Military-ruled Burma is to free 7,114 prisoners from its notorious jails in an amnesty, state television said Thursday, but it was not clear if any political detainees would be released.
Relatives of Burma prisoners wait outside Insein prison, north of Rangoon, in 2007. Military-ruled Burma is to free 7,114 prisoners from its notorious jails in an amnesty, state television said Thursday, but it was not clear if any political detainees would be released.
Government mouthpiece television said that the prisoners were being set free on "humanitarian grounds" starting from Thursday but did not give details of their identities.
The National League for Democracy (NLD) of opposition leader Aung San Suu Kyi, who had her house arrest extended by 18 months in August, was not immediately available to say whether any of its members had been freed.
The amnesty was announced to mark the anniversary on Friday of a military coup that followed the crushing of a 1988 student pro-democracy uprising.
The junta has released a handful of dissidents during previous amnesties but, usually, most of those freed are common criminals.
The announcement comes a day after Human Rights Watch said the number of political prisoners in Burma had doubled to more than 2,200 in the two years since a crackdown on protests led by Buddhist monks.

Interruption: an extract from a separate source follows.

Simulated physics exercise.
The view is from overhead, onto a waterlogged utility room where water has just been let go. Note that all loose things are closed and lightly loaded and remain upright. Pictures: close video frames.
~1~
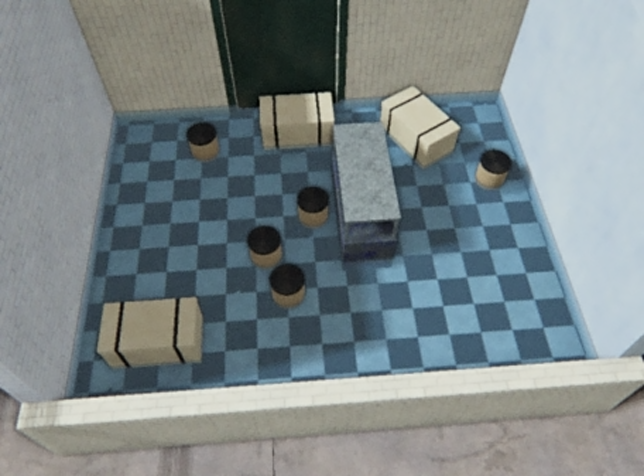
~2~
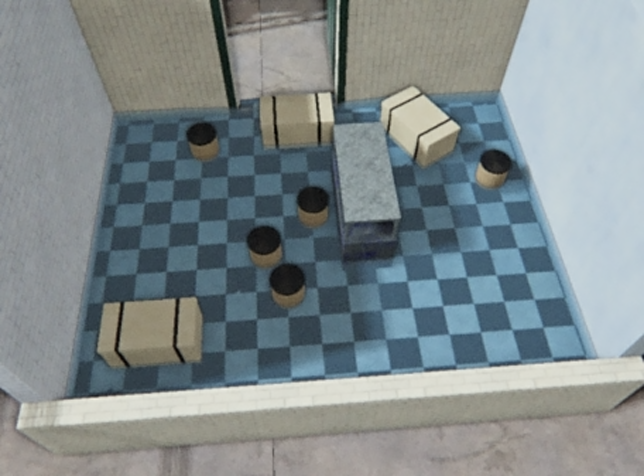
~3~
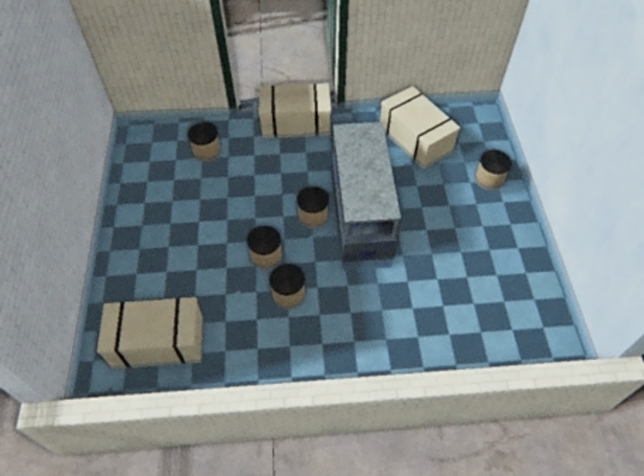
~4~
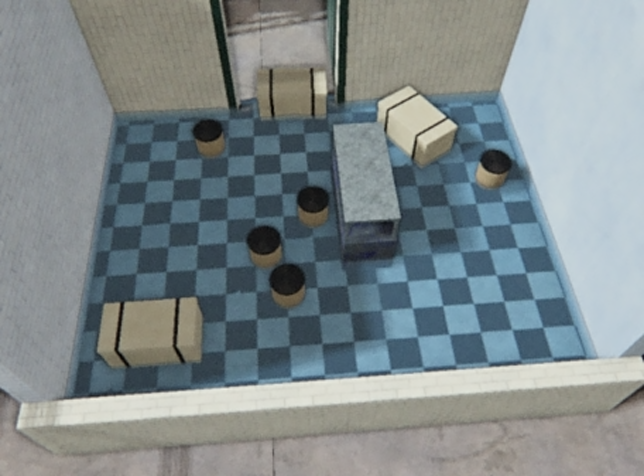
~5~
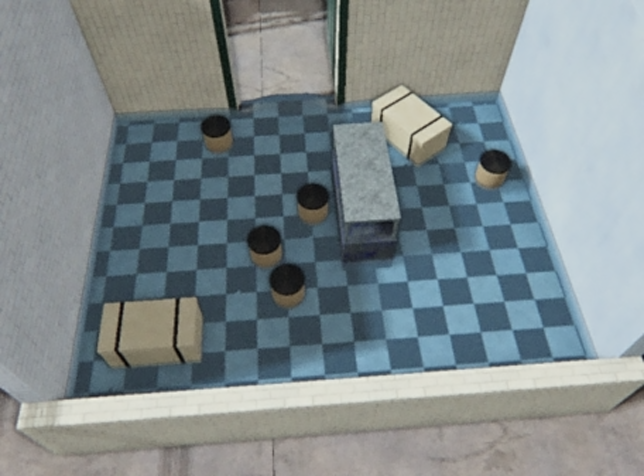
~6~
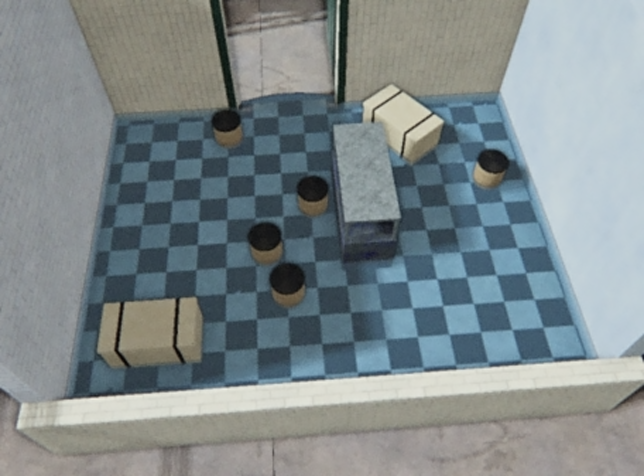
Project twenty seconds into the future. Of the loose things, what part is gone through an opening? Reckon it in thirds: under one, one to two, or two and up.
The share will most likely be no less than two thirds.
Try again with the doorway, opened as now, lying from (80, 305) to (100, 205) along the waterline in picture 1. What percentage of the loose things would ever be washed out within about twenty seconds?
Near 60 in a hundred.
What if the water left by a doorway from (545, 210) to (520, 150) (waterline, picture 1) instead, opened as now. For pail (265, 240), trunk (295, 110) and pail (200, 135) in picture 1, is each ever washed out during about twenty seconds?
Ordered result: Retained / exited / retained.
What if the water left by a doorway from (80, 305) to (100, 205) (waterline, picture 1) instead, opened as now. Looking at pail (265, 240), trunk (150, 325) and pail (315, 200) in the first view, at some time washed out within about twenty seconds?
One by one, that's lost, lost, not lost.
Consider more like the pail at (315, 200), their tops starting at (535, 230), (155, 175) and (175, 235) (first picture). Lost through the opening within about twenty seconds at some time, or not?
Per object, in the order given: Never exits / exits at some point / exits at some point.
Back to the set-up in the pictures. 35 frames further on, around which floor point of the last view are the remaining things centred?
What remains is centred near (291, 197).
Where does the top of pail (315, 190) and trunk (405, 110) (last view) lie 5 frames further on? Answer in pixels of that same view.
The first should be near (310, 154), the second near (355, 101).
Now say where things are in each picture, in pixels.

The New York-based group issued a report urging the junta to free all prisoners of conscience, saying the "brutality" of the military government had been highlighted by the latest detention term ordered against Suu Kyi.
"Burma's generals are planning elections next year that will be a sham if their opponents are in prison," said Tom Malinowski, an HRW official, at the launch of the report in New York.
Burma's government has said it will hold multi-party elections in 2010, but critics say the polls are just a way for the generals to solidify and legitimise their nearly five-decade grip on power.
The regime released 6,300 prisoners in February, saying it would allow more people to take part in the polls, but only 17 political detainees were among them.
n September 2008 the junta freed more than 9,000 prisoners, among them 78-year-old journalist Win Tin, who was the country's longest-serving political prisoner.
Meanwhile, Burma's junta-controlled newspapers defended a decision to bar Suu Kyi from court on Friday during final arguments in her appeal against her detention.
The Nobel laureate was convicted on August 11 of breaching security laws after an American swam to her house. She was sentenced to three years' hard labour but junta chief Than Shwe cut the term to 18 months' house arrest.
"According to the practices of the courts, any defendants are not sent to the tribunal," a commentary in the English-language New Light of Burma daily said.
"If the defendant is a prisoner, there is no need to summon him to the court for his statements," said the editorial, which also appeared in state-run Burmese language newspapers.
Eccentric US national John Yettaw was sentenced to seven years' hard labour at the same trial for swimming uninvited to her lakeside house in May, but the regime freed him last month after a visit by US Senator Jim Webb.
The guilty verdict against Suu Kyi sparked international outrage and the imposition of further sanctions against Burma's powerful generals, who have already kept the frail Suu Kyi locked up for 14 of the past 20 years.